Re: [PATCH 7/8] x86/mrst: add vrtc driver which serves as a wallclock device
From: Thomas Gleixner
Date: Tue May 18 2010 - 03:39:03 EST
On Tue, 18 May 2010, Feng Tang wrote:
> Hi Thomas,
>
>
> On Mon, 17 May 2010 17:15:55 +0800
> Thomas Gleixner <tglx@xxxxxxxxxxxxx> wrote:
>
>
> > >
> > > Actually when to init the vrtc register is a big problem for me,
> > > vrtc need be inited before timekeeping_init(), and I thought better
> > > to put it somewhere in setup_arch(), as it is architecture
> > > specific, and ioremap is not working at that time. Also that's the
> > > reason I created a new wallclock_init func for x86_platforms, I
> > > could not find a better way to do the vrtc init.
> >
> > There is no particular reason why we need to read it in
> > timekeeping_init(). Nothing in the kernel needs the correct wall time
> > at that point. So we can safely move the setting of xtime to rtc wall
> > clock time to a separate timekeeping_late_init() function.
> >
> > John ???
> >
> Yeah, good suggestion, if xtime init is moved to a later time in kernel
> init flow, then vrtc's init function can be set a arch_initcall()

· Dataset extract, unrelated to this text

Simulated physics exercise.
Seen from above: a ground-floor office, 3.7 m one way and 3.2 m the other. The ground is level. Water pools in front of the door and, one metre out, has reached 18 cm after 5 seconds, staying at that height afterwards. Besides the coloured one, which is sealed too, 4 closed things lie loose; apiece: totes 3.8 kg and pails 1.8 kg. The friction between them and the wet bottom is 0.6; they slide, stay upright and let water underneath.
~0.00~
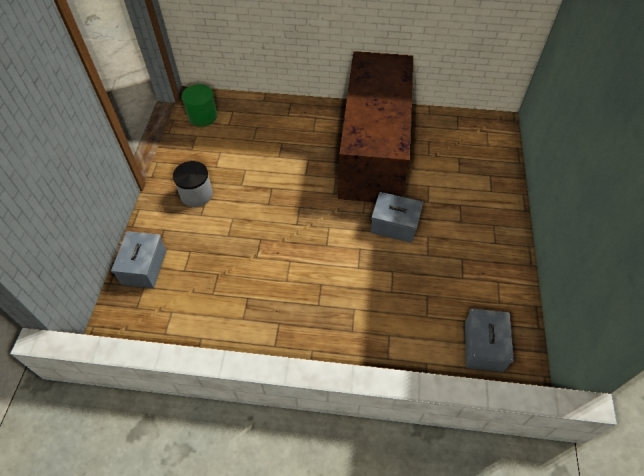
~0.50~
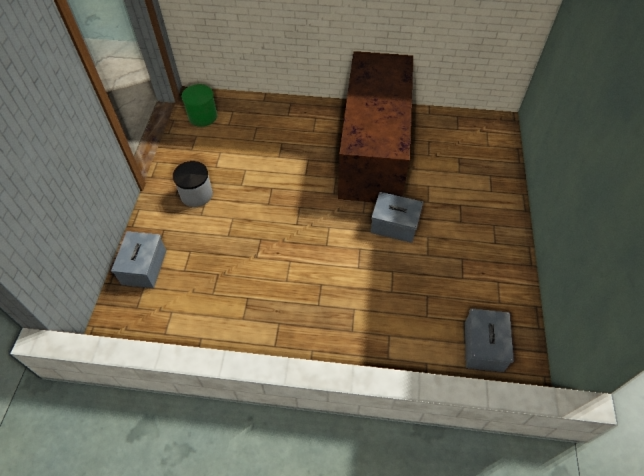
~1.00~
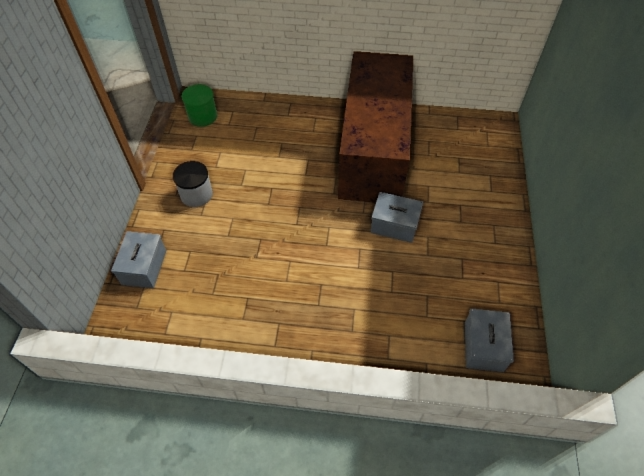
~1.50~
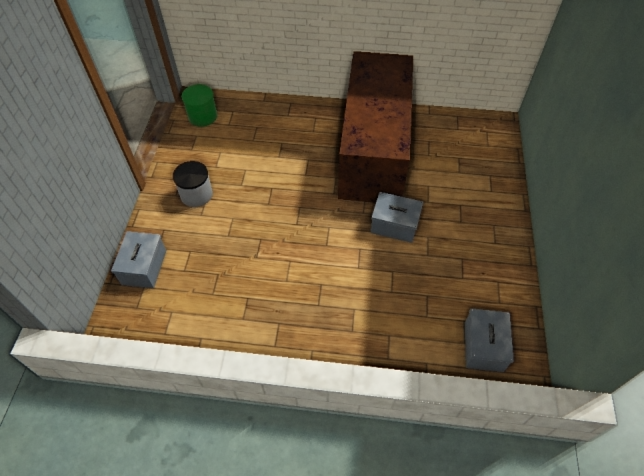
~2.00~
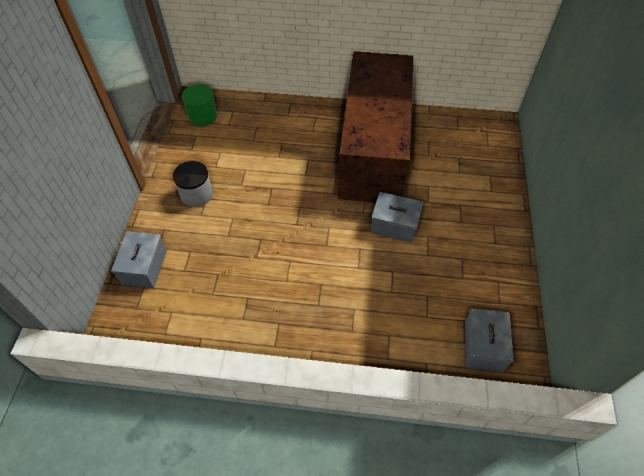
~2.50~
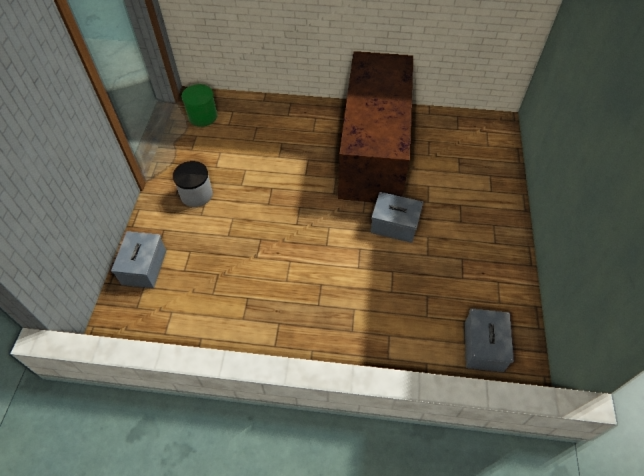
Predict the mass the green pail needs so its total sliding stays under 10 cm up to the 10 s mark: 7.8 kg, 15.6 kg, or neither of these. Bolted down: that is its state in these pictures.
Answer: 15.6 kg.
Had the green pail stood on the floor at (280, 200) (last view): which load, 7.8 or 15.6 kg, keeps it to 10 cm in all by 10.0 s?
It turns out that the heavier alone succeeds.
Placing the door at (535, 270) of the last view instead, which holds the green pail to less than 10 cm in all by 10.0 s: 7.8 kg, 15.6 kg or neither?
The big mass is needed.
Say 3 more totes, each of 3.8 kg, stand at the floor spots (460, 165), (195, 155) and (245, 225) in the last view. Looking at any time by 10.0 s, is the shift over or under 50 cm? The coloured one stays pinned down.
In turn: Within it, beyond it, beyond it.
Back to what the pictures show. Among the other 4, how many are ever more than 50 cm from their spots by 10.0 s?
By my tally, 2.
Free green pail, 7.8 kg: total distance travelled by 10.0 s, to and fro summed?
Some 200 centimetres of travel in total.
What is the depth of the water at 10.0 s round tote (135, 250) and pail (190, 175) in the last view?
Close to 3 and 5 centimetres.
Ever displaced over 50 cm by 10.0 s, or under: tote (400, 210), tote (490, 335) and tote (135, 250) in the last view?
Listed order gives within limit, above limit, within limit.
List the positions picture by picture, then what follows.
The first frame shows the green pail at (197, 95), on the bottom; water covers 0.0 m2; 0 of 5 have shifted.
The second frame shows the green pail at (197, 95) rests on the ground; 0.0 m2 under water; 0 of 5 have shifted.
The third frame shows the green pail at (197, 95), on the bottom; water covers 0.0 m2; 0 of 5 have shifted.
The fourth frame shows the green pail at (197, 95), on the bottom; water covers 0.0 m2; 0 of 5 have shifted.
The fifth frame shows the green pail at (197, 95) rests on the ground; water covers 0.0 m2; 0 of 5 have shifted.
The sixth frame shows the green pail at (197, 95) rests on the ground; water covers 0.1 m2; 0 of 5 have shifted.
After 3.5 s the green pail would be 0 cm from its start with 7.8 kg and 0 cm from its start with 15.6 kg; 4 cm of water round it then.
After 4.5 s the green pail would be 6 cm from its start with 7.8 kg and 0 cm from its start with 15.6 kg; 6 cm of water round it then.
After 7.0 s the green pail would be 83 cm from its start with 7.8 kg and 0 cm from its start with 15.6 kg; 7 cm of water round it then.
After 10.0 s the green pail would be 22 cm from its start with 7.8 kg and 0 cm from its start with 15.6 kg; 11 cm of water round it then.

John was away yesterday, so we have to wait for his answer, but I don't
expect a nono from him.
> > > > > + lock_cmos_prefix(reg);
> > > >
> > > > This lock_cmos magic should just die. I have no idea why
> > > > something wants or wanted to access the RTC from an NMI.
> > >
> > > I will try to reuse the rtc_lock defined in rtc.c whose get/set_time
> > > service won't be called with vrtc's at the same time.
> >
> > Please don't create artifical dependencies. Use a separate vrtc_lock
> > to serialize the access to vrtc.
> I just checked the code, when wall clock's get/set_time service is called,
> it is always protected by rtc_lock(code in arch/x86/kernel/rtc.c), then
> no need to add the lock for each individual register read/write operation.
Grr. Yes, missed that the code is called under rtc_lock already. So
you can drop the locking in your code completely.